Sem querer ser purista da língua (mas achando que é necessário defender a nossa), há dois dias comentei aqui a desnecessária transformação de Lisboa em Lisbon num cartaz lisboeta dirigido a lisboetas. Ainda não tinha visto a edição deste mês da revista GQ, cuja capa é dedicada a Jorge Jesus; o leitor que comente a foto, que é supimpa. É claro que, ao contrário do cartaz sobre a «Lisbon Haloween Night», a GQ não é financiada com dinheiros públicos mas as suas obrigações para com a nossa língua são as mesmas. E ela cumpre com galhardia: o grande título de capa é «Nobody f*cks with Jesus», o que não é nem deixa de ser f*dido (pobre dele); há outros títulos: sobre o black tie perfeito, uma reportagem sobre camgirls – e a promoção da festa dos galardões dos homens do ano, intitulada em português GQ men of the year awards, para cujo backstage somos convidados (ena!). Entre os 15 men of the year está Gisela João. Fuck.

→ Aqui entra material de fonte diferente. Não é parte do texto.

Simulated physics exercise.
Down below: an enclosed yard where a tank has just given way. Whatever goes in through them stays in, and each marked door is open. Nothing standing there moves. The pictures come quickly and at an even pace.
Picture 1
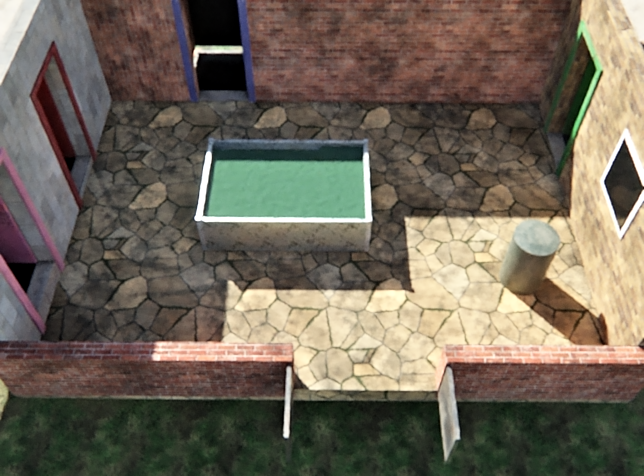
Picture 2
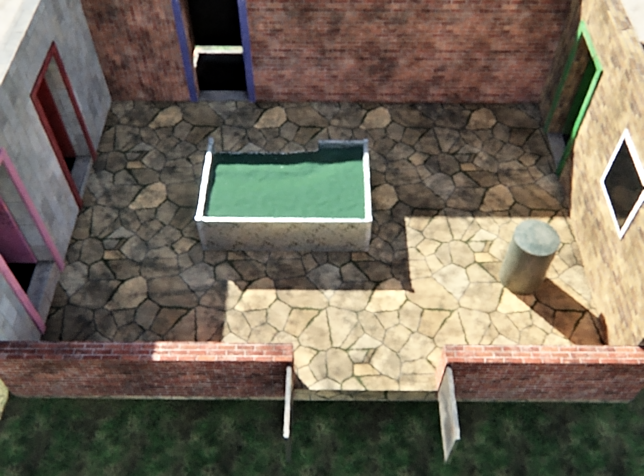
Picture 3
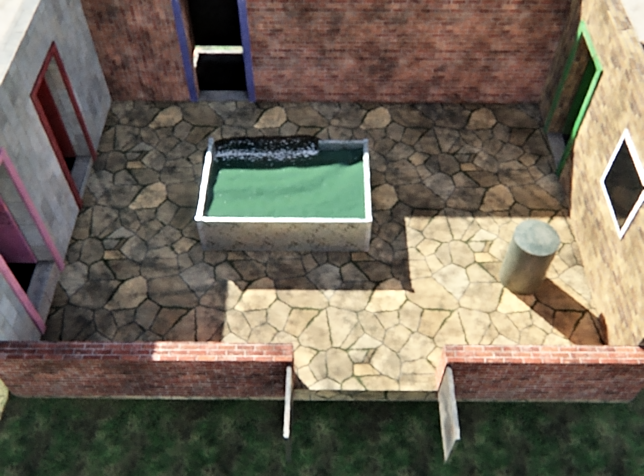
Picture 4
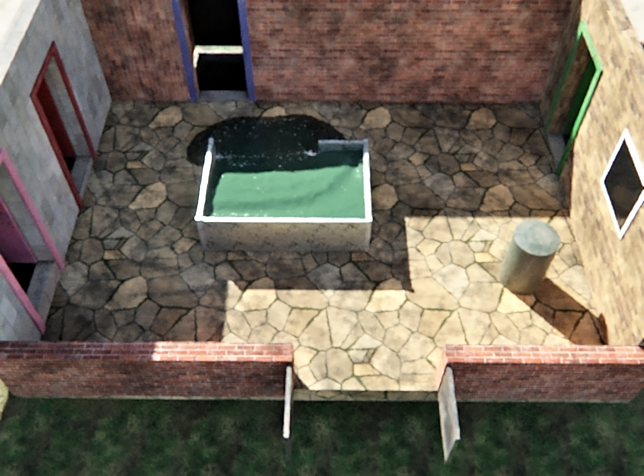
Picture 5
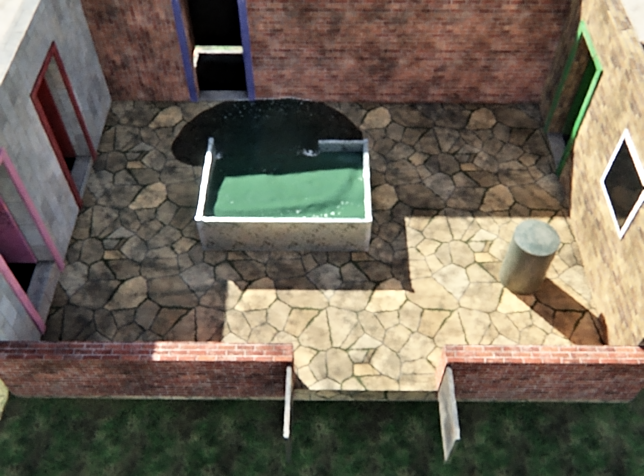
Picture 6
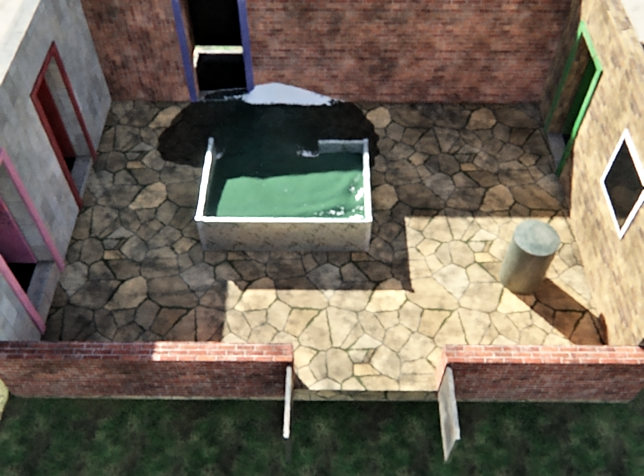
The clip shows a walled stone courtyard with a rectangular tank of green water; its far side breaks open, and water pours out behind it, spreading a dark wet patch across the paving toward the back brick wall.
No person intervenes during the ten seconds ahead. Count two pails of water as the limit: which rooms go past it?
The red door stays within it; the green door goes past it; the pink door stays within it; the blue door goes past it.
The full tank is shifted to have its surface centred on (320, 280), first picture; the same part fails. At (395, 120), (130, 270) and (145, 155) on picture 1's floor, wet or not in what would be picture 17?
Readings in order: Flood; no flood; flood.
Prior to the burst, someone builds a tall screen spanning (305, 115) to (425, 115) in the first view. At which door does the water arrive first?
Look to the blue-painted one.
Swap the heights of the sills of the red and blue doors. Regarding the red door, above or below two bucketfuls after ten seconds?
Outcome at red door: It tops the limit.
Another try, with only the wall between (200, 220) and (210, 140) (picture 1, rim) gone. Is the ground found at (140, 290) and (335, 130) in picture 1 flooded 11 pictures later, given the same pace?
Taking the two points in order, the first is waterlogged and the second is left dry.
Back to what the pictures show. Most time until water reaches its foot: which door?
Last comes the door marked pink.
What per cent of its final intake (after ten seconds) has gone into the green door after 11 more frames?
Estimate: Roughly 0 %.
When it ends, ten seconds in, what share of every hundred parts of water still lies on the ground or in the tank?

As eleições polacas, ao contrário das portuguesas, resultaram numa maioria absoluta – o vencedor é um partido que leva o bárbaro nome de Lei e Justiça, chefiado por Beata Szydło; em segundo lugar, ficou o Plataforma Cívica, da ex-primeira-ministra Ewa Kopacz; finalmente, já fora do parlamento, ficou a coligação de esquerda, liderada por Barbara Nowacka. Três mulheres. É isto bom? Para os grupos feministas, não: elas são, à exceção da terceira, apenas “instrumentos no jogo político”. Vem nos jornais. Expliquemos então esta encruzilhada: há mulheres e mulheres; Jóhanna Sigurðardóttir, ex-PM islandesa, é mulher; Margaret Thatcher, nunca. Dilma Rousseff é mulher, Angela Merkel, não. Hillary Clinton é mulher (não muito), mas Carly Fiorina, a rival republicana, não. Helle Thorning-Schmidt, que foi PM dinamarquesa, é mulher; Marine Le Pen, não. Catarina Martins é mulher; a polaca Beata Szydlo, como toda a gente sabe, até faz xixi de pé.